I am not going to be able to give justice to this book in this review, but I’ll try.
Abi Dare’s debut novel, The Girl with the Louding Voice, was one of the February Book of the Month selections and the cover alone reeled me in. It is positively stunning! It follows the story of Adunni, a young girl in a small village in Nigeria, who wants to get an education. She knows that an education will be what allows her to use her ‘louding voice’ and her ability to decide her own future — this is what her mother taught her before she died
Her story is heartbreaking — she is married off at 14 to an older man with two other wives. She finds a small bit of kindness with the second wife, Khadija, but this quickly turns to tragedy for her. When Adunni runs away from her husband, she has to leave everything she knew behind and takes a job as a housemaid in Lagos, Nigeria’s capital city.
Everything Adunni goes through is heartbreaking. She experiences so much loss & cruelty throughout the course of the novel, but the whole time she stays strong and focused on becoming educated and independent.

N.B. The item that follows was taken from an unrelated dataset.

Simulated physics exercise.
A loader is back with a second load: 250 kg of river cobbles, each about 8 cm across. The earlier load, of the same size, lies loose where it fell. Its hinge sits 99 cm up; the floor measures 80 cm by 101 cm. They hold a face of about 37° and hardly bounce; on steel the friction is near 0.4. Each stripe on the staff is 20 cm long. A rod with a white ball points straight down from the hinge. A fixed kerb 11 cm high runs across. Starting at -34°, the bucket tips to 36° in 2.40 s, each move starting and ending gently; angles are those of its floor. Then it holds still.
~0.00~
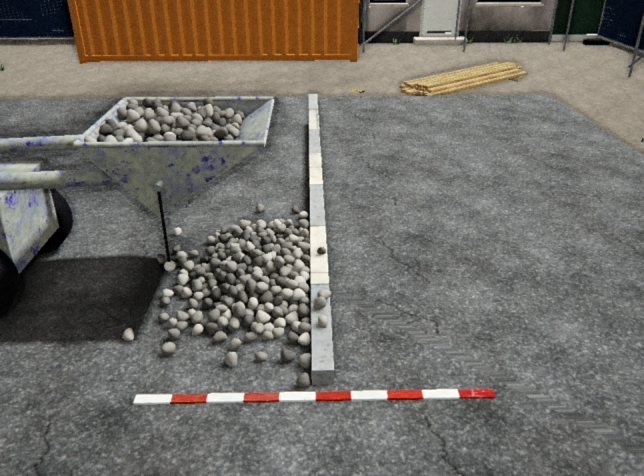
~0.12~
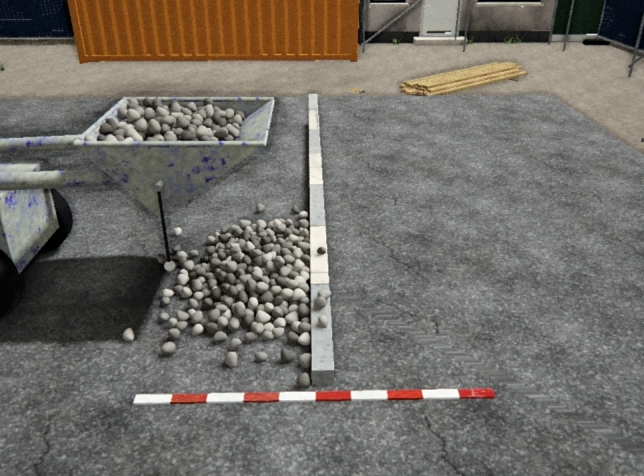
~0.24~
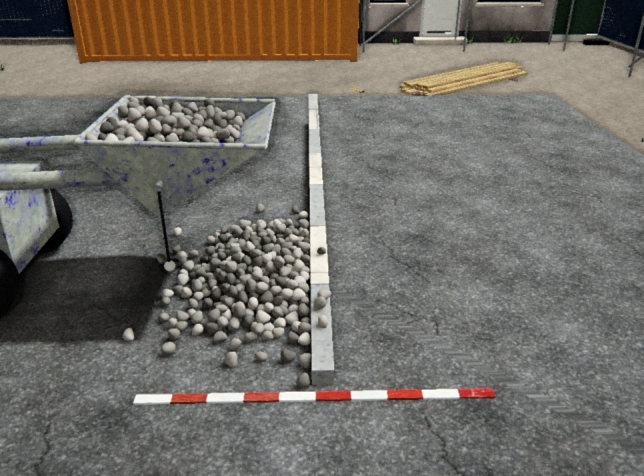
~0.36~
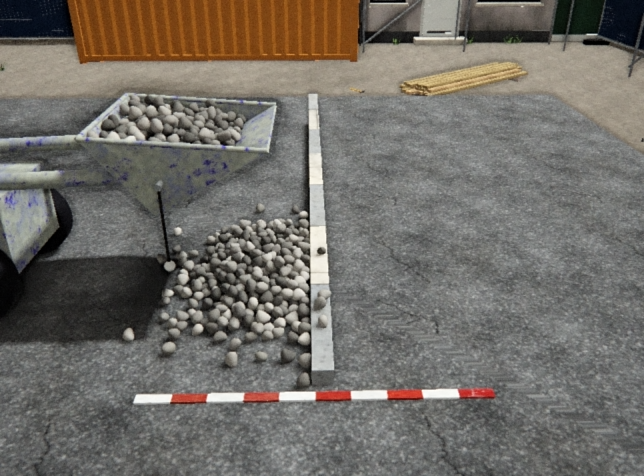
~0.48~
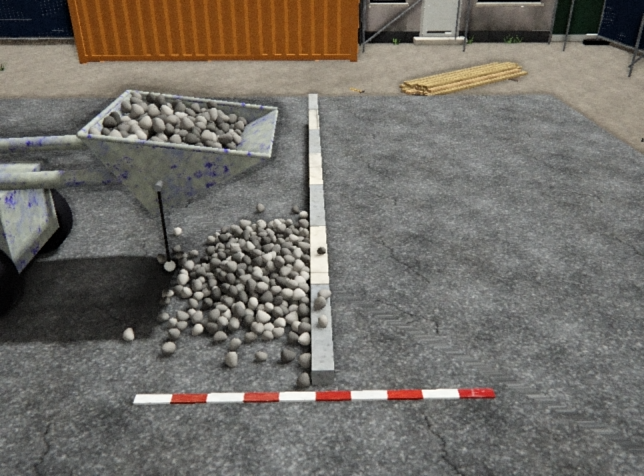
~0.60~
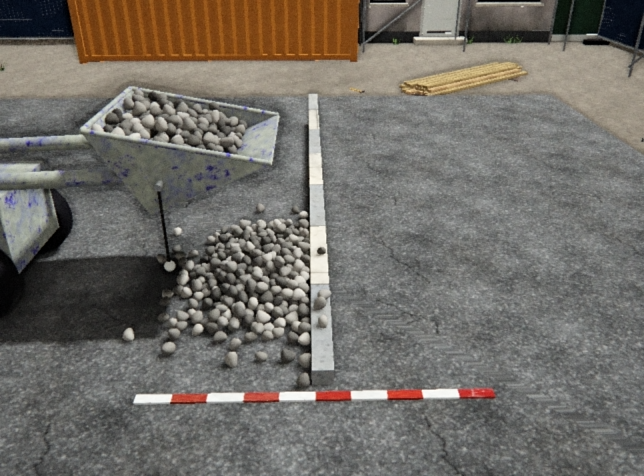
A raised metal bucket full of round grey stones tilted slightly, its right-hand lip dipping a little, while the loose pile of stones below, beside a low kerb, stayed still.
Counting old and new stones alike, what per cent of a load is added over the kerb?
Some 31 per cent is added.
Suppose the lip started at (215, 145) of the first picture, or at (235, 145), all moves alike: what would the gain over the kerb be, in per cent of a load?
About 5 and 10 per cent.
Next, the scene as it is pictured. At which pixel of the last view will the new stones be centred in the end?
Their middle is at about (301, 262).
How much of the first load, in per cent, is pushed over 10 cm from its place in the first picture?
Roughly 0 per cent of them.
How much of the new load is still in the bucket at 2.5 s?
About 15 per cent.
After 1.8 s the floor is at 25°; in per cent of one load, 94 in the bucket, 106 on this side of the kerb; the foremost stones are at (313, 278).
After 2.5 s the floor is at 36°; in per cent of one load, 15 in the bucket, 173 on this side of the kerb, 12 over the kerb; the foremost stones are at (376, 257).
After 2.8 s the floor is at 36°; in per cent of one load, 0 in the bucket, 174 on this side of the kerb, 26 over the kerb; the foremost stones are at (412, 264).
After 5.4 s the floor is at 36°; in per cent of one load, 0 in the bucket, 169 on this side of the kerb, 31 over the kerb; the foremost stones are at (428, 261). Net gain over the kerb, 31.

Despite the fact that the majority of the people around her are terrible, she does seem to find little pockets of kindness and help, which allow her to thrive.

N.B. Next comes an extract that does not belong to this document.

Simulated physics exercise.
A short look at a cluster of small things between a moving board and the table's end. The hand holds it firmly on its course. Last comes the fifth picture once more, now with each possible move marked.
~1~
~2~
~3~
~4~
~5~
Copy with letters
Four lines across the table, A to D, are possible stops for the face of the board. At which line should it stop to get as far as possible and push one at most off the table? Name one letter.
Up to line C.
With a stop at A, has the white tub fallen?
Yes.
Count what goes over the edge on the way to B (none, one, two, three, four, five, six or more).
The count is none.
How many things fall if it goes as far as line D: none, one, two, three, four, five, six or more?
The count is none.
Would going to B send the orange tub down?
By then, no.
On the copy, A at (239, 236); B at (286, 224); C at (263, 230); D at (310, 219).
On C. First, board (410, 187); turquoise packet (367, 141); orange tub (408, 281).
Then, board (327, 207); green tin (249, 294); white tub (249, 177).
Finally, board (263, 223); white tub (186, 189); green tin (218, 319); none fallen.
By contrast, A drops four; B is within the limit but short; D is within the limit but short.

This book was absolutely phenomenal. The author is also from Nigeria, making it an #ownvoices novel. The author does an amazing job of thoroughly bringing the reader to Nigeria through her writing. Adunni is the narrator, and has a very different way of speaking — she uses grammar and vocabulary that is not “perfect English” and some readers & reviewers have been turned off by it. I really loved how much it enhanced her as a character, and how her grammar “improved” throughout the novel.
This was a 5 star read for me. It reminded me of Khaled Hosseini’s A Thousand Splendid Suns. While the plot was simple and straightforward, it was beautifully written and perfect.